3. Tomar riesgo: La aversión al riesgo es uno de los grandes talones de Aquiles de los profesionales de la educación. El legado y la práctica institucionalizada durante décadas y generaciones, ejercen una influencia tan grande, que la mayoría de las veces se opta por seguir reproduciendo esquemas que no producen aprendizajes significativos ni dan cuenta de los grandes desafíos de la educación, en vez de probar algo nuevo. Apartarse de la zona de confort y tomar el riesgo de implementar abordajes diferentes, habilita el ingreso hacia un terreno novedoso de evidencias e información. Una vez en este territorio, todo se vuelve más natural, desde continuar probando nuevos abordajes alternativos, hasta naturalizar la idea de discutir más sobre evidencias que sobre posturas dogmáticas abstractas.

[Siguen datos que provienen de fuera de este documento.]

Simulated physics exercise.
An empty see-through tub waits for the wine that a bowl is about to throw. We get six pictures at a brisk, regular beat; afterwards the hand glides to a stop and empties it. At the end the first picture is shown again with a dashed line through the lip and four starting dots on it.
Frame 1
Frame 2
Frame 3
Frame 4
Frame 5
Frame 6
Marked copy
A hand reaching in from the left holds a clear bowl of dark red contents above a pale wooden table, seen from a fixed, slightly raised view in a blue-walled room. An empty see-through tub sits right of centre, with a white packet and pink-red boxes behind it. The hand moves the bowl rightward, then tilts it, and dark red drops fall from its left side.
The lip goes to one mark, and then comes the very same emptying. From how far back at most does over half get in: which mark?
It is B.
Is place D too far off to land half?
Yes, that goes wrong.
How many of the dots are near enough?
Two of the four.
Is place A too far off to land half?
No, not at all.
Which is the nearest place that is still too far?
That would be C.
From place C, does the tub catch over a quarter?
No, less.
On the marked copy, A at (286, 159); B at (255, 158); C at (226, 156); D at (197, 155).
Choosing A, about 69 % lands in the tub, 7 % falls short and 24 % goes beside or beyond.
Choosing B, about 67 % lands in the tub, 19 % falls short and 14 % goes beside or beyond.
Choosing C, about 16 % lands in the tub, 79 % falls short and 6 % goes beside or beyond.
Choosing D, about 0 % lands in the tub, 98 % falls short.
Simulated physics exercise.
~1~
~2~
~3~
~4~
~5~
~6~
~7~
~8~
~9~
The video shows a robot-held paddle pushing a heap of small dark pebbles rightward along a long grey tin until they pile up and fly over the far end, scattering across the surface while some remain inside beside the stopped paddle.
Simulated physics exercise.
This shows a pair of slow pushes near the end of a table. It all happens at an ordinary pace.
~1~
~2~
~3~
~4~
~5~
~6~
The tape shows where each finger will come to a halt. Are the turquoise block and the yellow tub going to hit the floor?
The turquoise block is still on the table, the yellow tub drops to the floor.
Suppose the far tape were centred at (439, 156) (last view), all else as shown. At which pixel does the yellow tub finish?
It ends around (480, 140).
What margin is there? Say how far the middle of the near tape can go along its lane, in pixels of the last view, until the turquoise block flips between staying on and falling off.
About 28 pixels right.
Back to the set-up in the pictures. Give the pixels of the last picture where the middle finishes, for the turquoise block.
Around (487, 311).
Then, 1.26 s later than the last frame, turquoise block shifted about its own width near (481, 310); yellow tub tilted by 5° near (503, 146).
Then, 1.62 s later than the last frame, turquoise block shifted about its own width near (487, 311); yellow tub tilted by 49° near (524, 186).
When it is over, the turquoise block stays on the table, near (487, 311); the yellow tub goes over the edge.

4. Nueva alianza: Es importante encontrar los nuevos socios de aventura. La innovación como materialización de un pensamiento creativo colectivo, requiere el armado de nuevas sociedades y alianzas. A veces será un maestro de otra disciplina de la misma institución, otras veces un consultor externo, o un grupo de estudiantes atraído ante la posibilidad de experimentar en primera persona, o un nuevo empresario devenido educador con la libertad de probar formatos innovadores sin sentir el peso de la herencia. Las posibilidades son infinitas, y para encontrarlas seguramente será necesario atreverse a mirar con ojos renovados a otros actores del sistema.
5. Ciencia del aprendizaje: Finalmente, dar vuelta la página y concebir al educador como un científico del aprendizaje más que como un técnico de la enseñanza. Este giro de 180° fuerza una nueva concepción de la tarea de cualquier docente y maestro, y obliga a sumergirnos en los rincones del cerebro de los que la neurociencia ya habla con claridad, en las renovadas teorías del aprendizaje y en las bondades del aprendizaje activo. Los más de 100 hábitos de pensamiento a los que hacer referencia el trabajo científico de Kosslyn debería ser una guía obligada para el trabajo de cualquier profesional de la educación.
Innovar en educación es la materia pendiente más acuciante que tiene Latinoamérica. Proveer una guía práctica para amigarse con sus posibilidades es un paso necesario para avanzar en el único camino posible a esta altura de los hechos: el camino de la completa renovación de nuestras prácticas e ideas. Por lo tanto, ¡avancemos!